2. Questa identità del Messia sconcerta Pietro che si ribella. La risposta di Gesù all’atteggiamento di Pietro è dura e si articola in due momenti. Nel primo momento Gesù entra in dialogo con Pietro e spiega il motivo per cui il discepolo ha reagito così. Pietro ragiona secondo gli uomini e non secondo Dio. Tutto lì. Ma in questa semplice spiegazione c’è tutta la visione e il senso della vita. Ragionare secondo gli uomini significa operare a tutti i costi per ottenere la vittoria, la supremazia, la forza, la riuscita, il denaro, il potere e quant’altro si accorda con queste realtà. Ragionare secondo Dio, invece, significa pensare, giudicare, decidere e agire come Gesù.
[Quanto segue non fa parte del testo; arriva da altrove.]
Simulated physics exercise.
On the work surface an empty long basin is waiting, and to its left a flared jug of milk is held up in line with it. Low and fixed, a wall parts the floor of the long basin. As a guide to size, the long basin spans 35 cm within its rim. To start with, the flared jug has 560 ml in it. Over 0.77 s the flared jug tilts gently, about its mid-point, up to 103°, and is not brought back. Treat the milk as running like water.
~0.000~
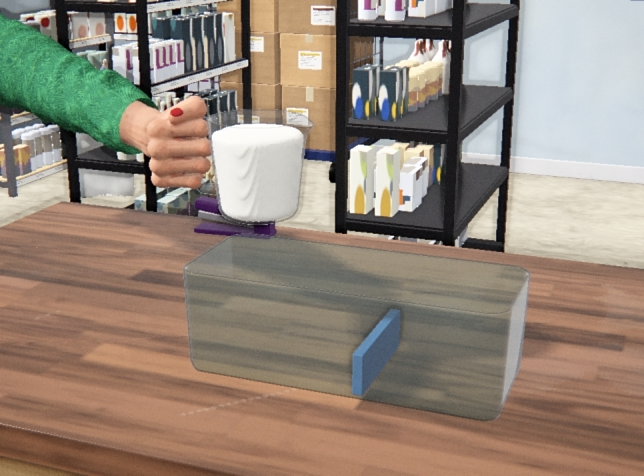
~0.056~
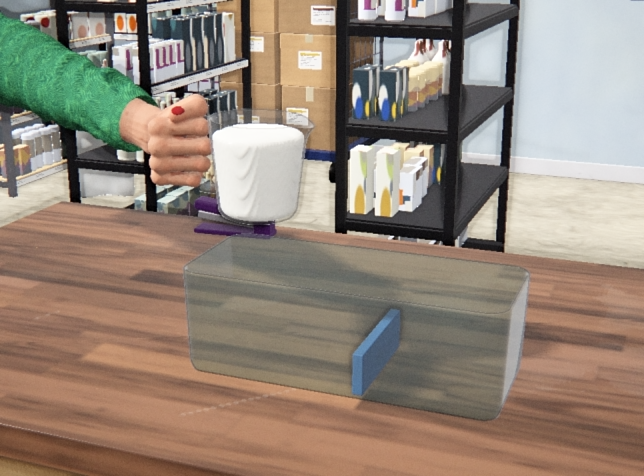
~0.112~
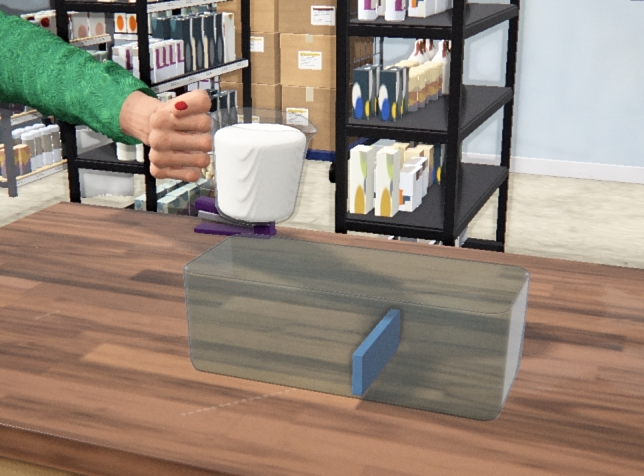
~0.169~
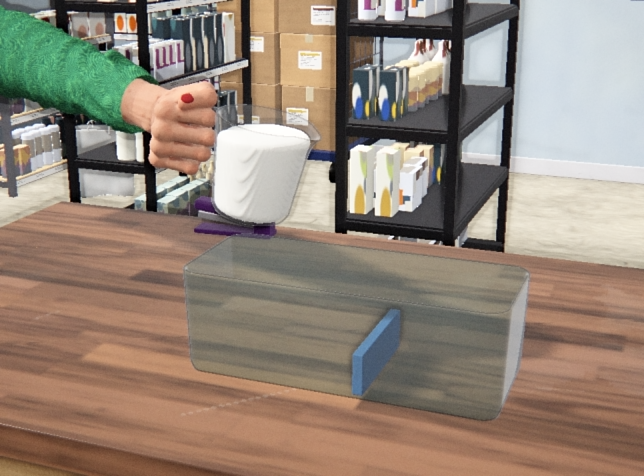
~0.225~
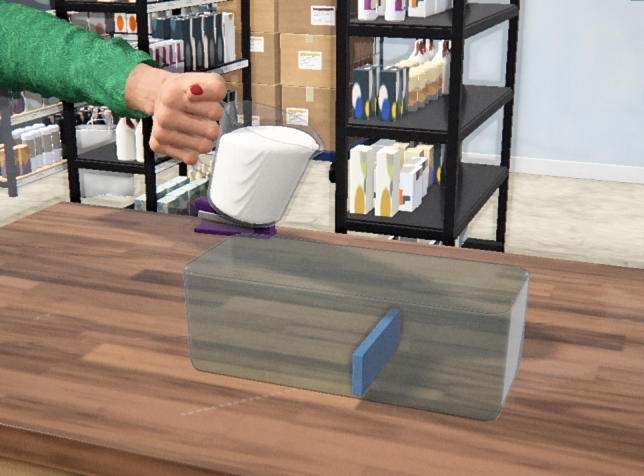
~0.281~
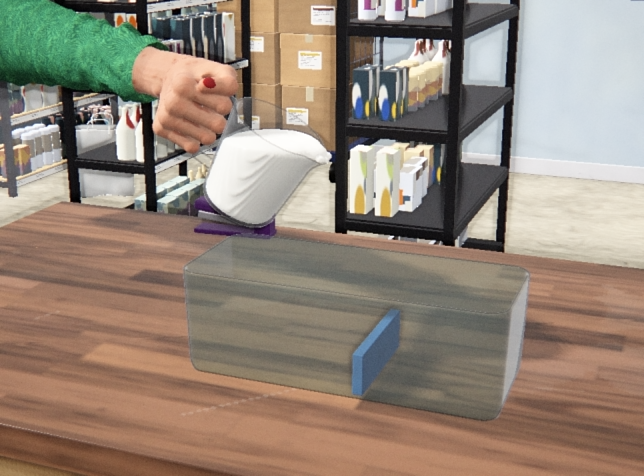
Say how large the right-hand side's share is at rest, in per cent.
Its share is roughly 18 per cent.
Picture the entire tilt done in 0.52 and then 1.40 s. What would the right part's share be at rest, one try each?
Respectively about 10 and 35 percent.
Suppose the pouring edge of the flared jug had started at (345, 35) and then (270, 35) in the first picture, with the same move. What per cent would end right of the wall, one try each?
95 then 5 %.
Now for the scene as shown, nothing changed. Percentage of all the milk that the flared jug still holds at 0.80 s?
I'd say some 10 per cent remains.
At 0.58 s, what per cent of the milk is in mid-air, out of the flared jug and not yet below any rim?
22 %.
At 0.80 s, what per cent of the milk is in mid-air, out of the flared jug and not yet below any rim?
Estimated airborne part: Roughly 8 per cent.
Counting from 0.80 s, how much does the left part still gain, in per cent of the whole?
Around 16 in a hundred.
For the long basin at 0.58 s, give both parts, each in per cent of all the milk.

Gesù, infatti, pensa i pensieri di Dio perché “Cristo è potenza di Dio e sapienza di Dio” (1 Cor 1,24) e non pensa i pensieri degli uomini perché “la sapienza di questo mondo è stoltezza davanti a Dio” (1 Cor 3,19). Ne consegue che Pietro deve rimettersi in cammino (ricominciare il discepolato) dietro a Gesù.

 

3. Nel secondo momento, Gesù si rivolge alla folla (e ai suoi discepoli). La proposta è semplice: il discepolo è chiamato a pensare secondo il Maestro e a rinnegare se stesso (secondo i pensieri degli uomini) a costo di rimanere solo e incompreso dalle persone che lo circondano (prenda la sua croce). Poi, imiti il Maestro (mi segua). Queste sono le disposizioni previe per poter accogliere Gesù come Messia e Salvatore, Maestro di vita e porta del Regno, via verso il Padre che - con il Figlio e lo Spirito - dona la vita eterna.

 

Il Contesto liturgico

 

Nel testo del Deutero-Isaia (Is 40-55) si possono leggere quattro canti particolarissimi che l’esegesi ha chiamato i quattro carmi del Servo di Yhwh (Is 42,1-4.5-9;49,1-6;50,4-9.10-11;52,13-53,12). Nel terzo carme si legge il testo che la Liturgia odierna propone come prima lettura (Is 50,5-9a). Il Servo di Yhwh è una figura misteriosa. Quest’uomo, scelto da Dio, ha la missione di espiare davanti a Dio i peccati passati, presenti e futuri di tutti gli esseri umani. Tale espiazione viene compiuta - secondo la profezia - attraverso la sofferenza e la morte, cui segue il ritorno alla vita (accennato nel quarto carme, Is 53,11). Questo è il Messia e Gesù ne è pienamente consapevole.